27 мая 1788 г. обеспокоенная императрица пишет своему другу Григорию Алексеевичу: «Буде же полоумный король шведский начнет войну с нами, то… графа Пушкина назначу командиром армии против шведов». Екатерина всеми силами хотела предотвратить войну и пыталась уверить себя и своих приближенных, что все приготовления Густава — большой блеф. 4 июня Екатерина писала Потемкину в турецкую армию: «Пока сила турецкая на вас обращена, Король Шведский, получа от турок денег, вооружил военных кораблей до двенадцати и переводит войска в Финляндию.
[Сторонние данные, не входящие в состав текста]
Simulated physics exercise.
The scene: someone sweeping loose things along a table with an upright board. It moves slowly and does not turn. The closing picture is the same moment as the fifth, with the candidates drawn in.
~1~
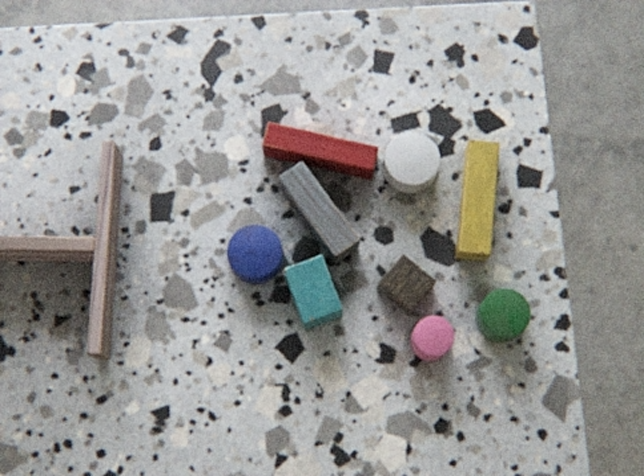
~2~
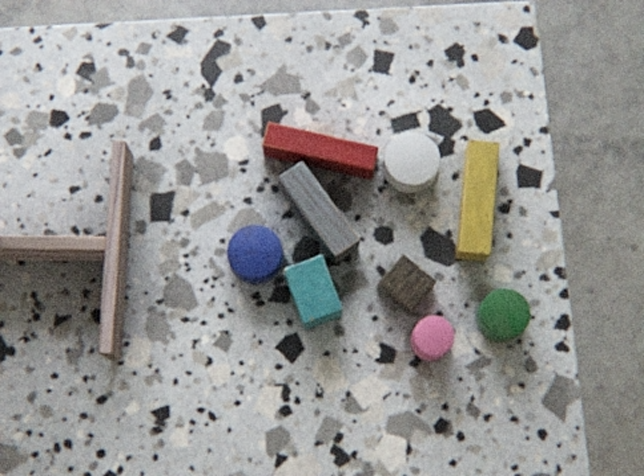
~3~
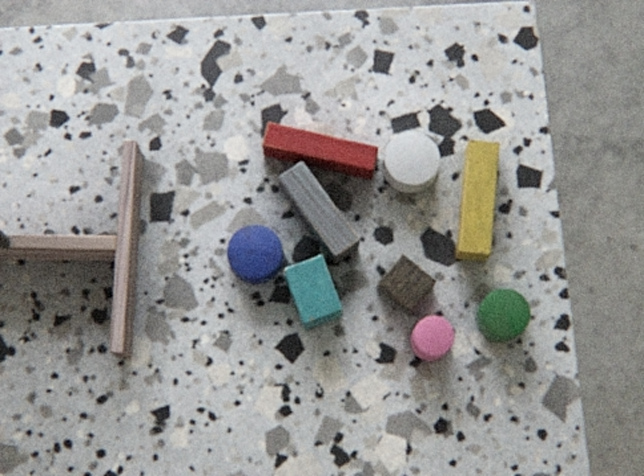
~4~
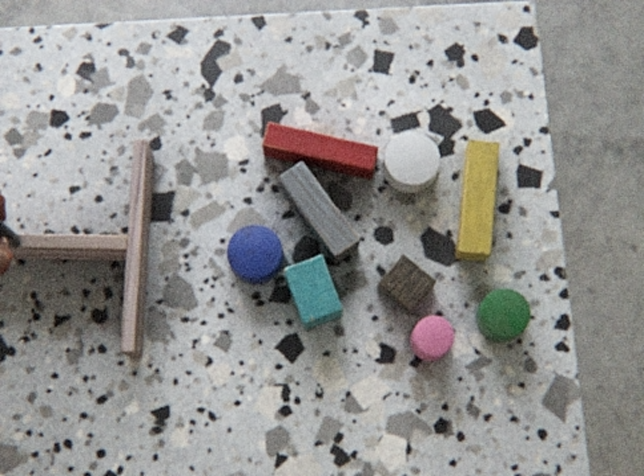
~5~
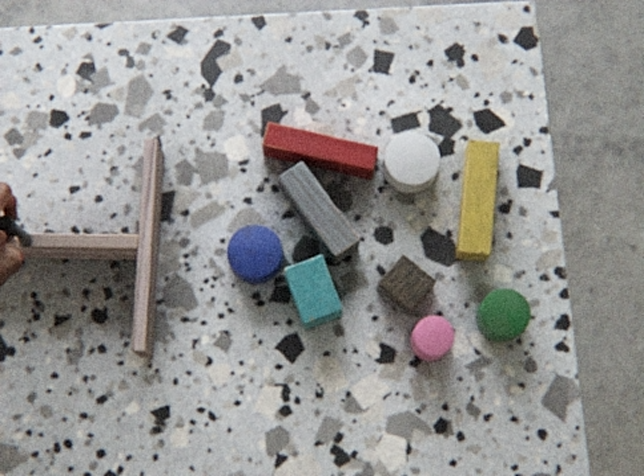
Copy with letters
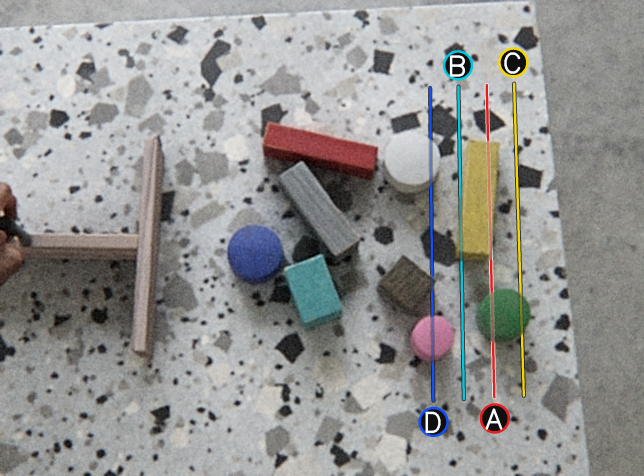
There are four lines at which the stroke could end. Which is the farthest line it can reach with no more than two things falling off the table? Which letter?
Up to line A.
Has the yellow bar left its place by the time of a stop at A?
Yes.
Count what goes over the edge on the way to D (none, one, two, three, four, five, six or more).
By then, none.
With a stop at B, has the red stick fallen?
No.
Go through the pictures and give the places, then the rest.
In the first frame, pink tin (432, 339); red stick (321, 151); blue tin (256, 255).
In the second frame, board (112, 244); turquoise block (313, 293).
In the third frame, board (123, 243); white tin (412, 163).
In the fourth frame, board (134, 243); black block (406, 284).
In the fifth frame, board (145, 242); pink tin (432, 339); red stick (321, 151); blue tin (256, 255).
On the marked copy, A at (490, 236); B at (461, 237); C at (519, 234); D at (432, 239).
With A. Early on, board (270, 235); white tin (423, 165); red stick (339, 150).
Further on, board (395, 228); yellow bar (498, 207); white tin (474, 148).
At the end, board (491, 223); white tin (548, 122); yellow bar (555, 206); none fallen.
As for the rest, B is within the limit but short; C drops three; D is within the limit but short.
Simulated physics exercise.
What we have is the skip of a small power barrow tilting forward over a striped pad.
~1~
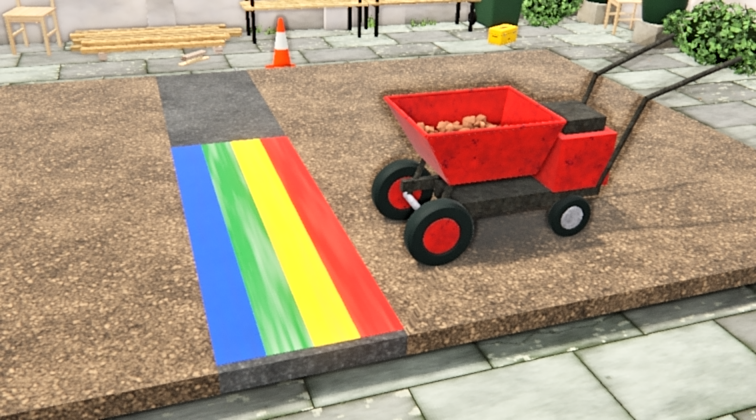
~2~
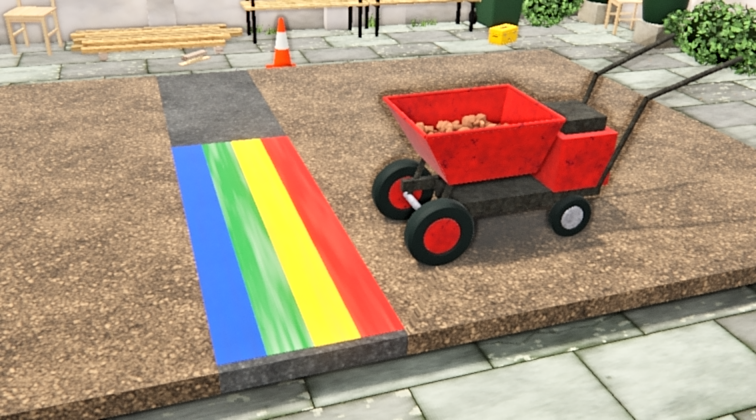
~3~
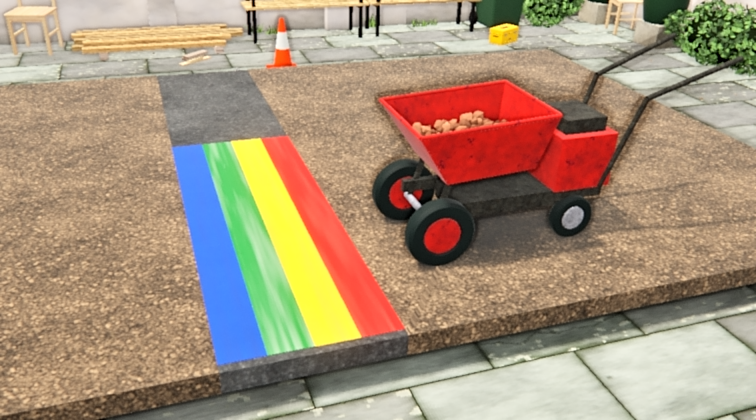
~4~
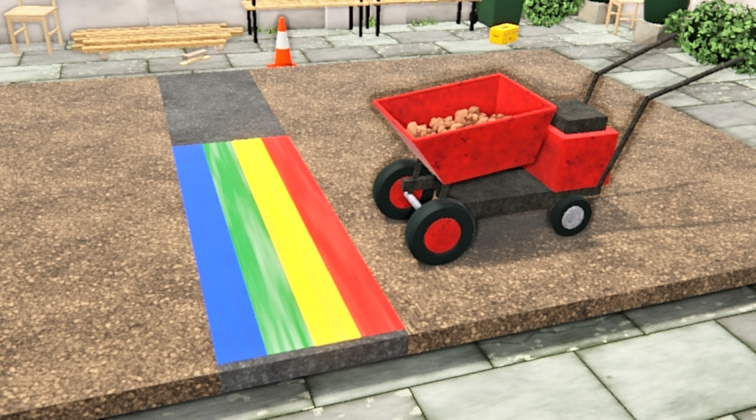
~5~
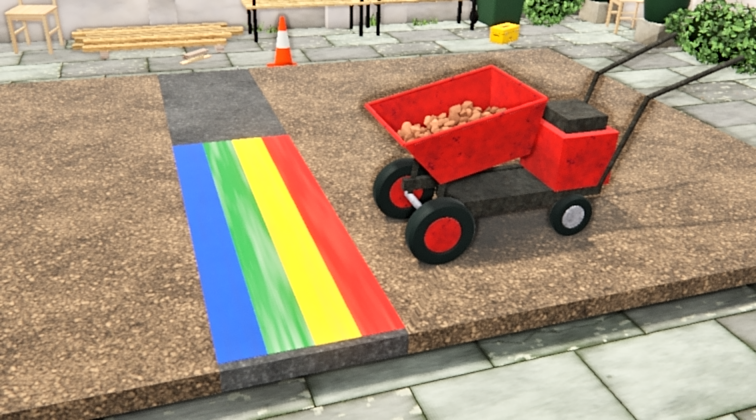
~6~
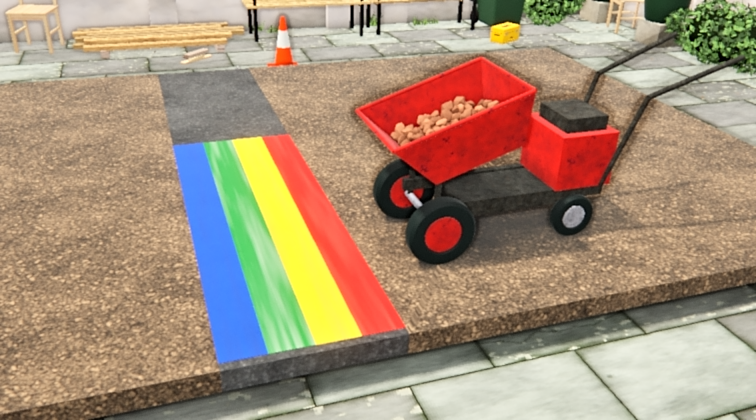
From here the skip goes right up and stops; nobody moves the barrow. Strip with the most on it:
Yellow strip.
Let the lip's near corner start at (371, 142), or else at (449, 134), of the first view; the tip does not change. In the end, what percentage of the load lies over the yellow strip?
About 0 per cent, then about 30 per cent.
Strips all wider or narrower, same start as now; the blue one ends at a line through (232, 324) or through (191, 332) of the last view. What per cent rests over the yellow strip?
Shares: 30 %; then 40 %.
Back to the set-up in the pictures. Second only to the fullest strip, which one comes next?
Second: The green strip.
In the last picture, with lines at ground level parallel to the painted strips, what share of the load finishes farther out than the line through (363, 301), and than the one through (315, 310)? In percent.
Estimate, first then second: 80 %, 50 %.
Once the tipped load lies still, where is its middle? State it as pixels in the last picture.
Roughly at (283, 257), give or take.
Soon after the last picture, skip tipped steeply; all in the skip.
A little later, skip tipped right over; nearly all in the skip; a stray few over the yellow strip.
Later still, skip tipped right over; about half in the skip; about a quarter over the yellow strip; about a quarter over the green strip; a small part over the blue strip; a stray few off the paint.
By the end, skip tipped right over; about a quarter in the skip; a small part over the red strip; about a third over the yellow strip; about a quarter over the green strip; a small part over the blue strip; a small part off the paint.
Все сии демонстрации идут, я думаю, на тот конец, чтобы флот, снаряжаемый на Средиземное море, тем остановить. Но сей, несмотря на то, пойдет в свой путь, и буде ему сделают на дороге препятствие, то будет искать истребления препятствия. У нас же мысли разделены: Вице-канцлер говорит — “Не выходя отселе, бить шведский флот, хотя и не задерет”, а другие говорят — “Как наш флот уйдет, тогда шведы задерут”. А мне кажется, они не задерут, а останутся при демонстрации. Осталось решить лишь единый вопрос, терпеть ли демонстрации? Если б ты был здесь, я б решилась в пять минут что делать, перего-воря с тобою. Если б следовать моей склонности, я б флоту Грейгову да эскадре Чичагова приказала разбить в прах демонстрацию: в сорок лет шведы паки не построили бы корабли. Но зделав такое дело, будем иметь две войны, а не одну, а, может быть, потянет за собою и следствия непредвидимые»[122]
.По распоряжению императрицы русский посол в Стокгольме граф Разумовский передал шведскому министру иностранных дел записку, в которой от имени императрицы требовал объяснений по поводу вооружений Швеции. В записке было сказано: «Императрица объявляет министерству его величества, короля шведского, а также и всем тем, кои в сей нации некоторое участие в правлении имеют, что ея императорское величество может только повторить им уверение своего миролюбия и участия, приемлемаго ею в сохранении их спокойствия», и пр.
Густав III воспринял это разумное и вполне миролюбивое послание как «казус белли» (повод к войне) — нельзя, мол, русскому послу обращаться к риксдагу и населению.
Шведский король предъявил России ультиматум: наказать русского посла графа Разумовского, отдать шведам земли в Финляндии, отошедшие России по договорам 1721 и 1743 гг., атакже всю Карелию, турецкому султану вернуть Крым и заключить мир с Турцией на условиях султана.
Комментировать сей пассаж нужды нет. Прочтя ноту Густава, посол Пруссии в Петербурге барон Келлер заметил, что она «сочинена, конечно, в замешательстве ума». Отправляясь в поход, Густав писал своему другу Армфельду: «Мысль о том, что я могу отмстить за Турцию, что мое имя станет известно Азии и Африке, все это так подействовало на мое воображение, что я не чувствую особенного волнения и оставался спокойным в ту минуту, когда отправлялся на встречу всякого рода опасностям… Вот я перешагнул через Рубикон».
К началу войны Густав III располагал 50-тысячной армией и отрядом финской милиции численностью 15–18 тысяч человек. План шведского командования состоял втом, чтобы начать широкие военные действия на юге Финляндии и нанести одновременно сокрушительный удар по русскому флоту у Кронштадта, с тем чтобы обеспечить высадку 20-тысячному корпусу у Петербурга. В случае захвата Петербурга Густав III надеялся принудить Россию к миру на продиктованных им
Русский план 1788 г. предусматривал отражение шведских сил в случае нападения их на Петербург и нанесение контрудара в направлении Гельсингфорса и Гетеборга. Для этого в районе Выборга была дислоцирована армия численностью 19 508 человек под командованием генерал-аншефа В.П. Мусина-Пушкина. Немногочисленность русских войск объясняется тем, что основные силы находились на турецком театре военных действий и в Польше. Да и сам Мусин-Пушкин был назначен командующим за неимением лучшего. А лучшие генералы тоже были в Польше и в турецкой армии. Мусин-Пушкин сделал себе карьеру при возведении Екатерины II на престол в 1762 г. Екатерина была ему за это благодарна, но имела невысокое мнение о его военных способностях и называла «нерешимым мешком».